The control scheme in Total Annihilation where you can que up lots of commands for units has largely been ignored by RTS game makers except in Supreme Commander and Spring/Recoil engine games such as Beyond All Reason and Zero-K. I think it is a perfect example of why the RTS genre in many respects died after hyperfocusing on making Starcraft-likes resulting in the stagnation of innovation in a genre that progressively catered more and more only to a very narrow range of brains/players who enjoyed simplistic explicit rock-paper-scissors unit relationships and endless fiddly micro.
Can you explain what you mean? I never played TA, but being able to queue commands is pretty common in RTS games. Did TA have some kind of system to further facilitate that, or was it just taken to an extreme?
In TA you could select a unit factory then issue move orders and set up patrol routes and then any units constructed by that factory would follow those orders. Also, if there was a unit executing a repeating move pattern, you could select it, hold shift and give it a new order. It would execute that order, then when done it would return to its original pattern.
To add to what the other guy said, Supreme commander allowed your units to synchronize shots, for example for the big guns on battleships, useful for punching through shields.
They also allowed you to queue orders, display them and then edit them. So you could set up one big patrol path for 100s of helis and fighters and defend your territory that way, and when you want to expand you can drag the patrol points and all of those 100s of units would automatically adjust.
Also there were heli transports with lift and drop points and you could use that to ferry units quicker than they would walk.
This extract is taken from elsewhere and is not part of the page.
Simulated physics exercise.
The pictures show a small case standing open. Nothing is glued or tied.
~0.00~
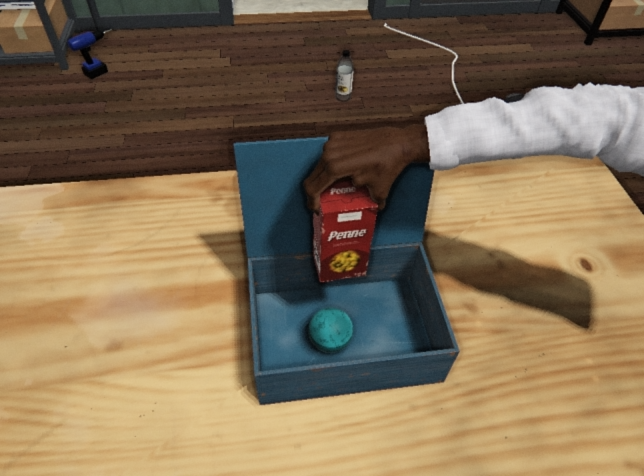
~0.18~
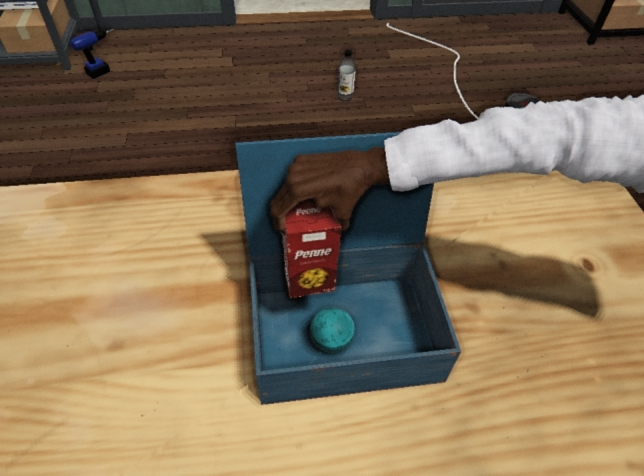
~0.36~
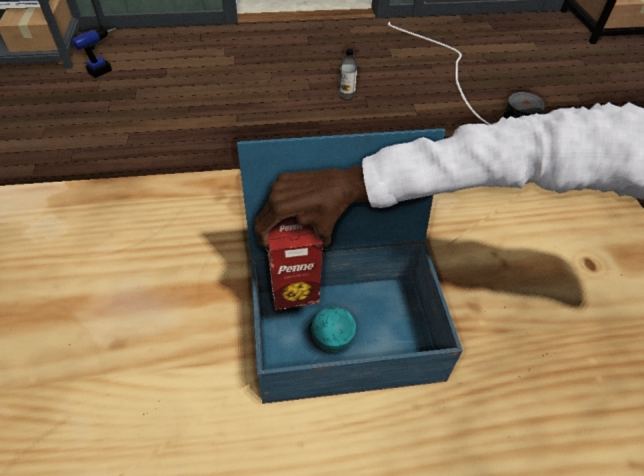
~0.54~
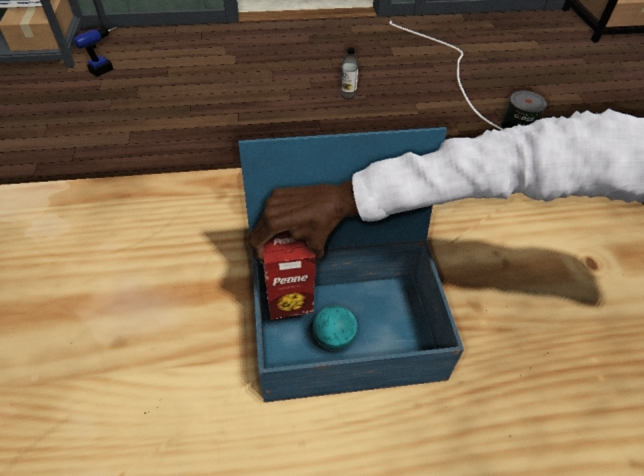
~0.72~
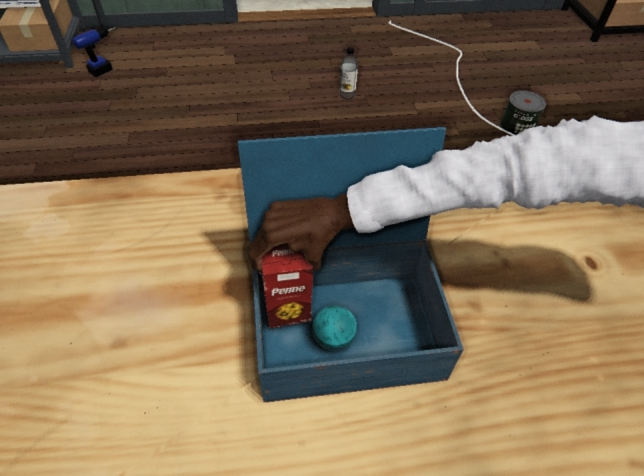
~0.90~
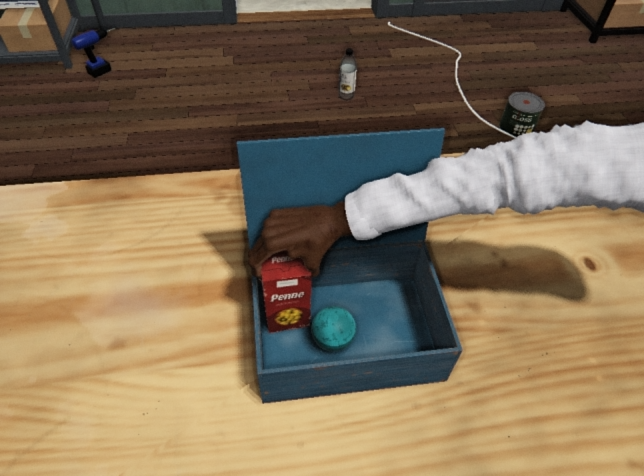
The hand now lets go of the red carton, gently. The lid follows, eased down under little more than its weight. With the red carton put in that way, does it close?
In the end the lid is held up.
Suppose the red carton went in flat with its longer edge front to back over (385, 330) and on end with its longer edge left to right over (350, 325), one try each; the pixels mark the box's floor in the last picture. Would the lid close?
In the first case it sits on the rim; in the second case it closes.
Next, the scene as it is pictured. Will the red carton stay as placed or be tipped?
The red carton tips.
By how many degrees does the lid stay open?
About 14°.
After 2.10 s, lid starting down.
After 2.90 s, lid 55° above the rim; red carton tipped 3° from how it was near (286, 294).
After 4.00 s, lid 36° above the rim; red carton tipped 20° from how it was near (289, 305).
After 4.20 s, lid 16° above the rim; red carton tipped 49° from how it was near (292, 330).
At rest (6.4 s), lid 15° above the rim; tipped over in the box, red carton; moved from the start, turquoise ball. Seen from the same camera at the end, red carton near (294, 329).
So you could set the drop point closely behind the frontlines and advance the drop point with the front line, allowing for quicker resupply of troops.
Quite a bit more advanced than you would see in starcraft or AoE2 overall.
Well know that you have outed yourself as a cool indie dev you must eventually post some sneak previews of your game to a gaming/game development community on lemmy/the fediverse!